Am gestrigen Abend haben die Geschehnisse in Wien uns alle erschüttert. Obwohl viele Hintergründe der Tat noch offen sind, ist bereits klar: vier Menschen wurden bei dem Anschlag getötet, mindestens 15 verletzt. Ein Mann, der mutmaßliche Täter (wobei auch offen ist, ob es mehr als einer war) wurde gestern von der Polizei erschossen. Unsere Anteilnahme gilt den Opfern und ihren Angehörigen. Gleich heute morgen war zu lesen, dass ein islamistischer Hintergrund vermutet wird. Im Angesicht dessen, dass in den vergangenen Wochen drei Anschläge in Frankreich mit islamistischem Hintergrund begangen wurden, weckt das natürlich erstmal Angst und Sorgen. Keine Woche ist der Anschlag in einer Kirche im französischen Nizza her, bei dem drei Menschen getötet wurden. Vor erst wenigen Wochen wurde ein Lehrer in einem Pariser Vorort von einem jungen Mann enthauptet, weil er in seinem Unterricht über Meinungsfreiheit gesprochen und die Mohammed-Karikaturen von Charlie Hebdo gezeigt hatte. Und erst vor knapp sechs Wochen griff ein Mann zwei Menschen mit einem Messer an und tötete sie, weil er davon ausgegangen war, dass sie Mitglieder der Redaktion der französischen Satirezeitschrift Charlie Hebdo seien.

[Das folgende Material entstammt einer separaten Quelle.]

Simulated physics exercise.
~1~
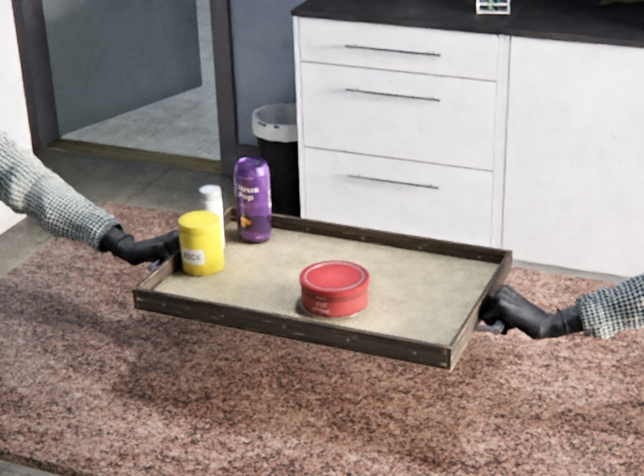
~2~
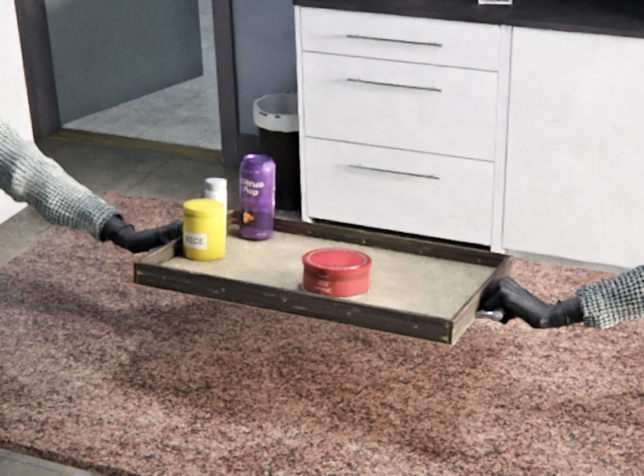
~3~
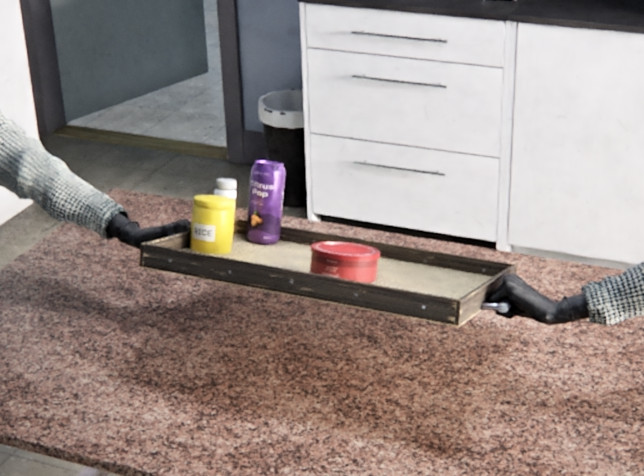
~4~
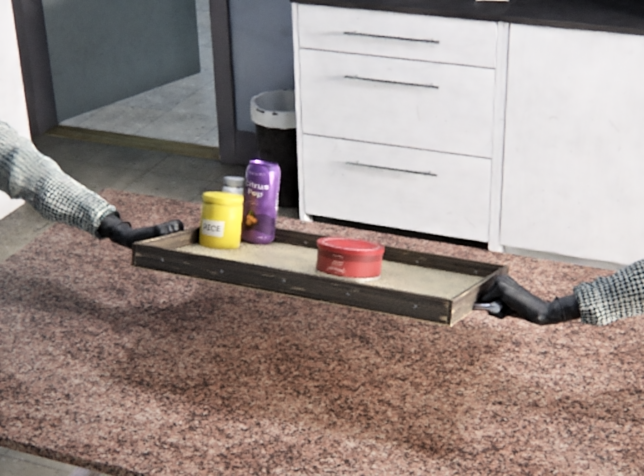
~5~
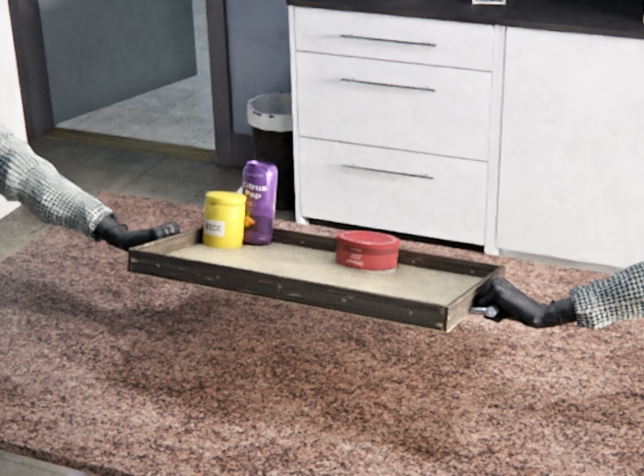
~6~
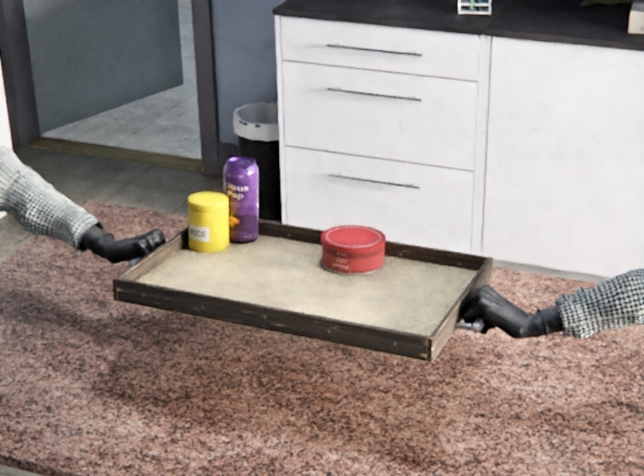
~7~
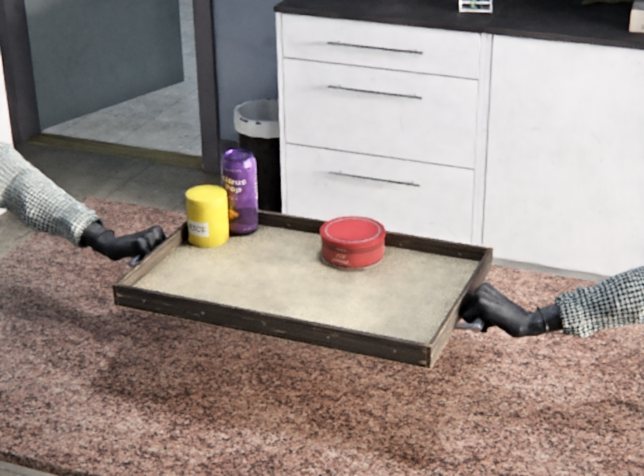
A shallow tray with a dark rim is held level by two black-gloved hands, one at each end, above a reddish-brown rug, seen from slightly above by a gently swaying camera. A yellow jar, a white shaker and a purple can stand at its left end, with a red tub nearer the middle, and white drawers behind. The hands tip the tray towards the far side, and the red tub slides back while the yellow jar shifts too. The white shaker disappears behind them. The tray levels again, leaving the jar, can and tub upright near the far edge, the shaker gone from it.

Diese Anschläge sind zweifelsohne Angriffe auf unser aller Zusammenleben und können auch nicht mit der Verletzung von religiösen Gefühlen verteidigt werden. Die daraus entstandene Stimmung wird jetzt von allen möglichen Kräften in der Gesellschaft genutzt, um die Gräben zwischen uns noch zu vertiefen. Sei es der französische Präsident Emmanuel Macron, dem die wiederentfachte Diskussion um Islamismus gerade Recht kommt, um Stärke zu demonstrieren und von den vielen Problemen in Frankreich abzulenken. Seien es rechte und konservative Politiker, die sogleich Migration und Terror in Verbindung setzen und u.a. ein französisches Guantánamo fordern. Oder sei es der türkische Präsident Recep Tayyip Erdoǧan, der – wie er es immer tut – Muslime in Europa für seine Zwecke instrumentalisiert, während er gleichzeitig IS-Terroristen mit Waffen versorgt und ungehindert über die türkisch-syrische Grenze ein- und ausgehen lässt.

Sie alle verfolgen ihre eigenen Interessen. Sie interessiert die Trauer der Familien nicht. Sie interessiert der Rassismus, den Menschen muslimischen Glaubens tagtäglich seit dem 11. September 2001 erfahren müssen, nicht. Doch uns interessiert es: wir verurteilen die Anschläge in Wien und in Frankreich! Wir lassen es jedoch nicht zu, dass diese Anschläge genutzt werden, um uns zu spalten, genauso wie wir uns dagegen wehren, dass eine ganze Gruppe von Menschen unter Generalverdacht gestellt wird. Wie auch am Arbeitsplatz, in der Schule oder Uni stehen wir zusammen.